Si Perú está en buena medida protegido institucional y sociopolíticamente de un escalamiento descontrolado e infiltrado de la protesta, Ecuador no lo está. La transición peruana tiene más años y ha generado un sistema político que no obstante sus problemas ha cultivado sus mecanismos de protección, sin dejar de ser democrático, para lidiar con los actores que no lo son. La transición ecuatoriana es más reciente y vulnerable económica y sociopolíticamente, a la vez que más evidentemente expuesta a la presión de actores que apuestan al agravamiento de la crisis y a la salida de Moreno, como explícitamente lo viene manifestado Correa desde hace tiempo y lo han denunciado diversas instancias de gobierno en Ecuador y siete gobiernos latinoamericanos. Las denuncias sobre presencia de ciudadanos de otros países y posible apoyo venezolano merecen ser consideradas y medidas en su posible efecto regresivo para la democracia ecuatoriana, tanto más considerando las palabras de otros ex presidentes –como Lula da Silva respecto a Brasil– y las que altos ex funcionarios afines a gobiernos de la “ola rosada” han suscrito en las declaraciones del llamado “Grupo de Puebla”. Hablan allí mucho de volver a su pasado y poco de aprender de los errores, errores que nunca han reconocido pero que en Ecuador ha debido enfrentar Moreno y en Venezuela –evidencia inocultable de la suma de ruina y tragedias que produjo el “socialismo del siglo XXI” – se padecen dentro y se desbordan al vecindario.

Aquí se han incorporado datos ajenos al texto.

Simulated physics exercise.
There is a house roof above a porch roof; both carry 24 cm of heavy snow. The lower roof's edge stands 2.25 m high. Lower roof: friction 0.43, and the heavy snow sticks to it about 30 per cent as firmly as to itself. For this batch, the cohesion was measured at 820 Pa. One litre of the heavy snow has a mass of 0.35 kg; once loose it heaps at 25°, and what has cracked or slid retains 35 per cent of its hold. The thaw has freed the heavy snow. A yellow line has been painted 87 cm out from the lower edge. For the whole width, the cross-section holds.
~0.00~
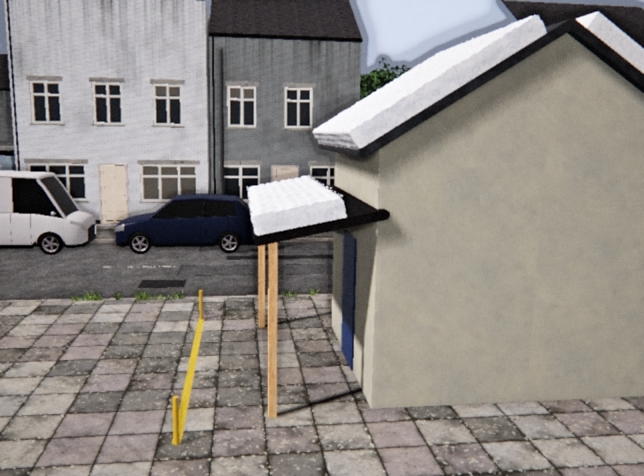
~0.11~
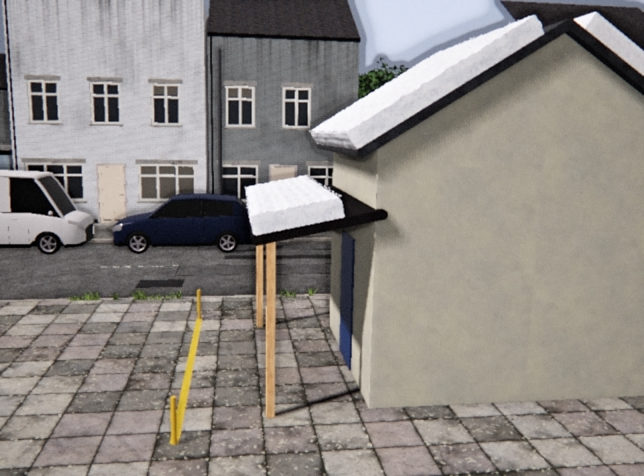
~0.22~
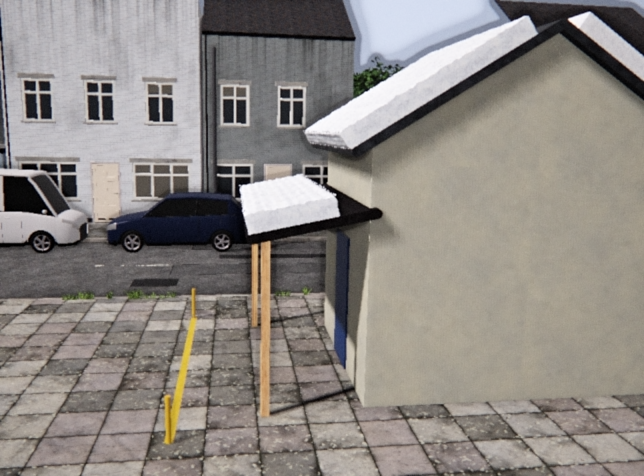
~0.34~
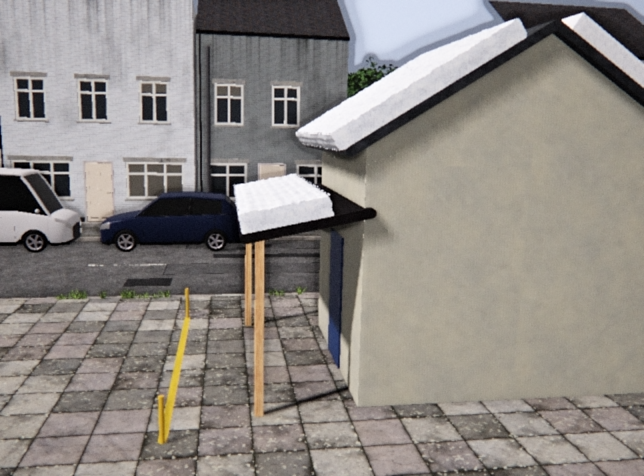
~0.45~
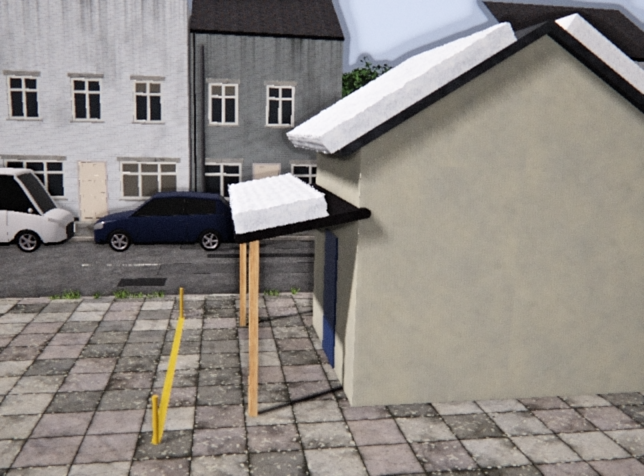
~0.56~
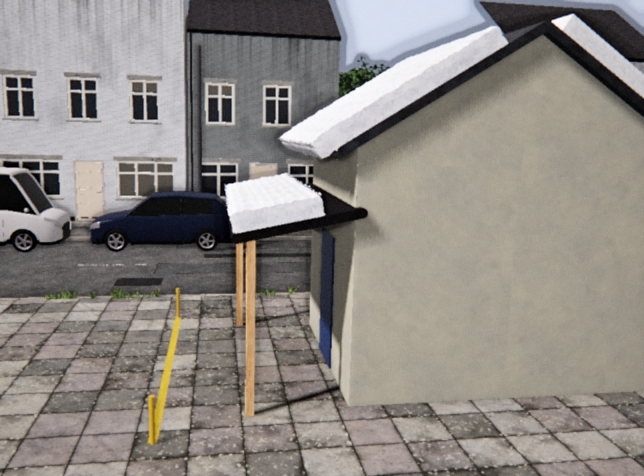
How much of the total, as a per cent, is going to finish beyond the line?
I would expect close to 22 percent of the snow beyond the line.
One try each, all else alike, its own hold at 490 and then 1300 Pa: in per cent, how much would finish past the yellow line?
Try one gives 40 per cent, try two gives 10 per cent.
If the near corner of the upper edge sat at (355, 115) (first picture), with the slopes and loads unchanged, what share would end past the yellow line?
55 %, roughly.
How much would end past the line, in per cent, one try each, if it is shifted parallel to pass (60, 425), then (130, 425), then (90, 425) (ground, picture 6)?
0 %, then 12 %, then 2 %.
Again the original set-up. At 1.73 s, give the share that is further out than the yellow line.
I'd put it at close to 0 in a hundred.
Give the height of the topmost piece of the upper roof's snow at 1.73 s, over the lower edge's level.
At that moment it reaches around 1.4 m above the edge.
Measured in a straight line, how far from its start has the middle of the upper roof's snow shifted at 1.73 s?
It has shifted some 2.0 m.
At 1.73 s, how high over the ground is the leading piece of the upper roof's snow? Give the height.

En lo común y lo específico a los casos de Ecuador y Perú hay notas que tomar, útiles para trazar, transitar y proteger el camino que la reconstrucción venezolana tiene por delante. En lo inmediato esa tarea comienza por reconocer que, como nunca antes, está trazada una ruta política, institucional y programática posible, propuesta al gobierno ante testigos internacionales, adoptada por la Asamblea Nacional, a construir por los venezolanos, con legitimidad y apoyo internacional.